Truly, it is the most wonderful time of the year. While Western Australia celebrates Christmas by the beach or with a dip in the pool, slurping our mango smoothies and nibbling on our cherries, here are some interesting little facts on Christmas:

1. Mistletoe.
Through the ages, before the dawn of Christianity, evergreens were held sacred as symbols of eternal life and rebirth. The mistletoe, a fruit-bearing ever green plant, was thought of as possessing the power to cure infertility and ward off bad luck. However, if you were in Greece, it is said that kissing under a mistletoe signifies a promise to marry the one you kissed. Perhaps, this is one of the many reasons why Facebook’s research found that Christmas is when the least break-ups happen in the year.

2. Christmas Stockings.
This tradition began in Smyrna, modern-day Turkey when Bishop Saint Nicholas would save the lives of three poor sisters from prostitution, by filling their stockings with gold coins so that they could afford a wedding dowry.

3. Santa Claus.
Here’s a myth debunked. Although Santa Claus was used by Coco-Cola advertisements in 1933, the modern day Santa Claus was first designed by cartoonist Thomas Nast in 1870s and have been around since the early 1800s. What is true though, is that he was inspired by Saint Nicholas of Bari, fond of giving secret gifts to children.

4. Christmas Books.
“The Christmas Book Flood (Jolabokaflod)” is celebrated in Iceland where books are exchanged on Christmas Eve – and one would spend Christmas night reading the book and eating chocolate. Iceland, today, publishes the highest books per capita each year between September to November due to this tradition.

5. Roast Turkey.
This famous Christmas dish made its debut in 1851 in the Royal Courts of England replacing their then favourite dish – roast Christmas swans!

6. Christmas Pudding.
Originally, Christmas pudding was to foretell the following year’s luck. It would conceal either coins (wealth) or buttons (bachelorhood).

7. Candy Cane.
Made in Europe from the 1670s, their shape represents Jesus’ hook for shepherding His lambs and their colours represent purity (white) and Christ’s sacrifice (red).
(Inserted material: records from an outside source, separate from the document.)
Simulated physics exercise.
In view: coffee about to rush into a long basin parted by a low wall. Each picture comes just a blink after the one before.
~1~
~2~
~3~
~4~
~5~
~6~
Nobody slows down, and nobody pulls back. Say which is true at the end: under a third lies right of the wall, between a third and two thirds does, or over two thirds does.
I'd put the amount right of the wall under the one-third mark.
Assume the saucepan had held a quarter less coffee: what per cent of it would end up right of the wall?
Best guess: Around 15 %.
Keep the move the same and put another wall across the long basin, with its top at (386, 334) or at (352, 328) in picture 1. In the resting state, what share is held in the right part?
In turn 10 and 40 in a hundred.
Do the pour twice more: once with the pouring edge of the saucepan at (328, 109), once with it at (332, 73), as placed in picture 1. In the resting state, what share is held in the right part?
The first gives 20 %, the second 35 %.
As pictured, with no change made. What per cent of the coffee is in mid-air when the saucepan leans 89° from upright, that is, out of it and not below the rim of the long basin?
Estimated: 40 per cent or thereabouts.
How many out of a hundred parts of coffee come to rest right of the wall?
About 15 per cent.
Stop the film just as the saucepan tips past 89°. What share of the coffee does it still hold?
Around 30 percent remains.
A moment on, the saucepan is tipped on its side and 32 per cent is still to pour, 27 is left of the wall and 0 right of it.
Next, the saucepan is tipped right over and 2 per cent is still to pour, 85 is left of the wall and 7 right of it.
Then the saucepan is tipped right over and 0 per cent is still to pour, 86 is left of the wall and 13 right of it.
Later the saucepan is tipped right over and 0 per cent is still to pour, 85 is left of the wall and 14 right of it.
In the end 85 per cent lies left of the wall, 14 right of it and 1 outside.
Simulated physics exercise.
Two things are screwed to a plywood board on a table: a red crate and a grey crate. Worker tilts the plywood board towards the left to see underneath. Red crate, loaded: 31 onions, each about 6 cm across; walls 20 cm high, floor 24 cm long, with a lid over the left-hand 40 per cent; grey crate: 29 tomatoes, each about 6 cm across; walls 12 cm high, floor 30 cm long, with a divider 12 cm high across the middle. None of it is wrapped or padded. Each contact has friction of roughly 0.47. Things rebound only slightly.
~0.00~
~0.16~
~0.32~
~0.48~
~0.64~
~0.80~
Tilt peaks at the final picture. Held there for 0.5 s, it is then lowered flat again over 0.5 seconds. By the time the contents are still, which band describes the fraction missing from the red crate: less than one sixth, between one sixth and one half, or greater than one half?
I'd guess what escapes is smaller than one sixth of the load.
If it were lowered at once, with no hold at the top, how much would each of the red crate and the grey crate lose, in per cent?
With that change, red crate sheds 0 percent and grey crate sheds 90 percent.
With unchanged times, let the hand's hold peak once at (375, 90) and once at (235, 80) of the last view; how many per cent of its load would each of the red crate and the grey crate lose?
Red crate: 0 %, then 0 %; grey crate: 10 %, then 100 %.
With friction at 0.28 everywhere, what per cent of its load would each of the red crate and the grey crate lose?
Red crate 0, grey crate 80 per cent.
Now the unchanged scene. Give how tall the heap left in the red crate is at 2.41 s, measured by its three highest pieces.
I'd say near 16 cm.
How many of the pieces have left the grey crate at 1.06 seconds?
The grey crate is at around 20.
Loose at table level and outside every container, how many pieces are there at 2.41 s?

8. Ukrainian Christmas Eve Supper.
In a traditional Ukrainian Christmas Eve dinner, you will find 12 courses, each dedicated to one of Christ’s apostles.

9. Delicacies.
Known for its interesting food fare, every December, over Christmas, local South Africans feast on a seasonal delicacy -deep-fried caterpillars of Emperor Moths!

10. “La Befana” or the Good Italian Witch.
In Italy, the good witch known as “La Befana” is said to fly around her broomstick on the night of the 5th bringing gifts to well behaved children and lumps of coals to the naughty ones.

Surprise your friends this Christmas by revealing some of the stories behind Christmas tradition.